Case law addressing the standard of review in certain controlling stockholder transactions has continued to develop.
In IRA Trust FBO Bobbie Ahmed v. Crane, the Court of Chancery applied the framework articulated in MFW to dismiss fiduciary duty claims brought in connection with a reclassification of shares of NRG Yield, Inc., a company controlled by NRG Energy, Inc. In that decision, which extended the application of MFW beyond a merger transaction, the Court of Chancery acknowledged that the reclassification was a conflicted transaction and thus presumptively subject to entire fairness review. It nevertheless applied the business judgment rule because, consistent with MFW, the transaction was approved by a disinterested special committee and a majority of the minority stockholders.

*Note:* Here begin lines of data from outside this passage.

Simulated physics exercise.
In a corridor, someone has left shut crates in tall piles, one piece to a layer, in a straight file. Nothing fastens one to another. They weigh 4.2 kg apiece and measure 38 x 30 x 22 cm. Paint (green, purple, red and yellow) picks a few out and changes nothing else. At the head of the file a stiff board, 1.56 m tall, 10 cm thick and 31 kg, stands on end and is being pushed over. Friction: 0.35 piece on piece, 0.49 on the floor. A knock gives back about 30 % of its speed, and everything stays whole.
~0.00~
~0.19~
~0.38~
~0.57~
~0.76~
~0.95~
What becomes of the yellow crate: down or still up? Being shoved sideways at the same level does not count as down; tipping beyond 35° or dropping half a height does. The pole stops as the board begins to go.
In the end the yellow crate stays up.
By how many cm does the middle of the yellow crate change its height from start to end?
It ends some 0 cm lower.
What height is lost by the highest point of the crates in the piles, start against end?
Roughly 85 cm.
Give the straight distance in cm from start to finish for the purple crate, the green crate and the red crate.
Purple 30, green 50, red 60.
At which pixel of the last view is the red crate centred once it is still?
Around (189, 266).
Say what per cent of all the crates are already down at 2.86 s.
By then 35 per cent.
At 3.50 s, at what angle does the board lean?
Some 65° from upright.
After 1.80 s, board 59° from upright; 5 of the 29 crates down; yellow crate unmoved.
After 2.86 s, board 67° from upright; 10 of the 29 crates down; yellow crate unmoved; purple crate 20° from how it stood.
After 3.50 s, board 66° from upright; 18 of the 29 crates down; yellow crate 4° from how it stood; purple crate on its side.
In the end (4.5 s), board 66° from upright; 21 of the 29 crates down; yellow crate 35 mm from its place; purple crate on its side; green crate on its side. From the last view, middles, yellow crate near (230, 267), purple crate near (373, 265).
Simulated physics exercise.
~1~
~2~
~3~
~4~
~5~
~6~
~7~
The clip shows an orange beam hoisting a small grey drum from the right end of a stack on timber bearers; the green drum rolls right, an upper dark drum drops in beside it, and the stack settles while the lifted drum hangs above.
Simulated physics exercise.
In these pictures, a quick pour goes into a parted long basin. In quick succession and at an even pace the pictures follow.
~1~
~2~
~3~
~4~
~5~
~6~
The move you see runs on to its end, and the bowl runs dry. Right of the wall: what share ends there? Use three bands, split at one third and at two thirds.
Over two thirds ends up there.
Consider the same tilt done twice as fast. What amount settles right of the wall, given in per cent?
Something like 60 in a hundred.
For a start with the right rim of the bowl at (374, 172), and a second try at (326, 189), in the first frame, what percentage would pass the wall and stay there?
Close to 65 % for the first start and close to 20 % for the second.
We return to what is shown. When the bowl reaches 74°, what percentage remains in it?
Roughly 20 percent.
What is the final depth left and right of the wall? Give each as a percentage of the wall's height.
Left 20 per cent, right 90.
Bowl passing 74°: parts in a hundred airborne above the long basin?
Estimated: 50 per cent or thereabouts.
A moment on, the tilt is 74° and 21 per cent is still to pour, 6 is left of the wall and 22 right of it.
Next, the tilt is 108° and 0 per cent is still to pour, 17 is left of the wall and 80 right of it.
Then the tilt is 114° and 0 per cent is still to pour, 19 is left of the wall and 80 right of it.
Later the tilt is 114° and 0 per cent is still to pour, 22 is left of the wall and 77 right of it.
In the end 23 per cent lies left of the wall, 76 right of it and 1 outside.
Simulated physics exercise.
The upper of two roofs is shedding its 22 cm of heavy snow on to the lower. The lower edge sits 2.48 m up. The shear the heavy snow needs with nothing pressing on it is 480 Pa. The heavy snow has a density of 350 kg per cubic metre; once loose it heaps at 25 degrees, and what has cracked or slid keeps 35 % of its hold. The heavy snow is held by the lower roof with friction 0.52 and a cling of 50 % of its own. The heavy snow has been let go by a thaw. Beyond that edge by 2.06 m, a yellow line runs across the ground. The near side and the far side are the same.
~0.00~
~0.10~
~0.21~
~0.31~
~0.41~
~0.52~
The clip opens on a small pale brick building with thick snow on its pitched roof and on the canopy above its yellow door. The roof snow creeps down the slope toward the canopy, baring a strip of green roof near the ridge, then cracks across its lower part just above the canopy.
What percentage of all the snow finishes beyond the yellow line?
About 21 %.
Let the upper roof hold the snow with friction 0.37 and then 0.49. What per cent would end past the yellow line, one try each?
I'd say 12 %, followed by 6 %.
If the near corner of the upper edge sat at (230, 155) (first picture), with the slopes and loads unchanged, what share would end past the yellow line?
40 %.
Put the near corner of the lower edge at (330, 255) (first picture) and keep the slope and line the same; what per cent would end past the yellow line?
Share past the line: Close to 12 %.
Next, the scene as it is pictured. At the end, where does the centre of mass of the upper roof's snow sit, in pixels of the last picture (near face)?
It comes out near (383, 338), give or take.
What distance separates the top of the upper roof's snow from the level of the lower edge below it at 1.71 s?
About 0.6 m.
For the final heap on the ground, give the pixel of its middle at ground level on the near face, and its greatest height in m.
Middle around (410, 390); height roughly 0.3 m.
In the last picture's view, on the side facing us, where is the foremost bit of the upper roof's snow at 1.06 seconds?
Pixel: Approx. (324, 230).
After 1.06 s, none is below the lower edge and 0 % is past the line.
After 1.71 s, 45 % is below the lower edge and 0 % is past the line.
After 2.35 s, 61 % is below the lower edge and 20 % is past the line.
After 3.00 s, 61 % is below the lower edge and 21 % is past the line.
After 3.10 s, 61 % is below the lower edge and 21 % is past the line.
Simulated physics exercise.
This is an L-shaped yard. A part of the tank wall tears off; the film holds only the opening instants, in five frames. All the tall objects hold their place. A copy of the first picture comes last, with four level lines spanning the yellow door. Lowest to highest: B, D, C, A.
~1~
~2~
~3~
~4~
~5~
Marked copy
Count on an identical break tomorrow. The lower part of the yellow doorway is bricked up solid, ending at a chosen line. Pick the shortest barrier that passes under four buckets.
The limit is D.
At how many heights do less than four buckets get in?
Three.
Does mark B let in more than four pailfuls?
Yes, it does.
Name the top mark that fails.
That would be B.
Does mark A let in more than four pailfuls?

In so concluding, the court explained that there was no principled basis for determining that the MFW framework should apply to some transactions involving controlling stockholders but not others. The court added that the overall goal of the MFW framework is to provide a way for a controlled company to replicate an arm’s-length bargaining process and that encouraging the use of this approach protects minority stockholders in transactions involving controlling stockholders, regardless of structure.
Further development of MFW along these lines is anticipated in 2018, including the extension of MFW into transactions other than mergers that involve controlling stockholders.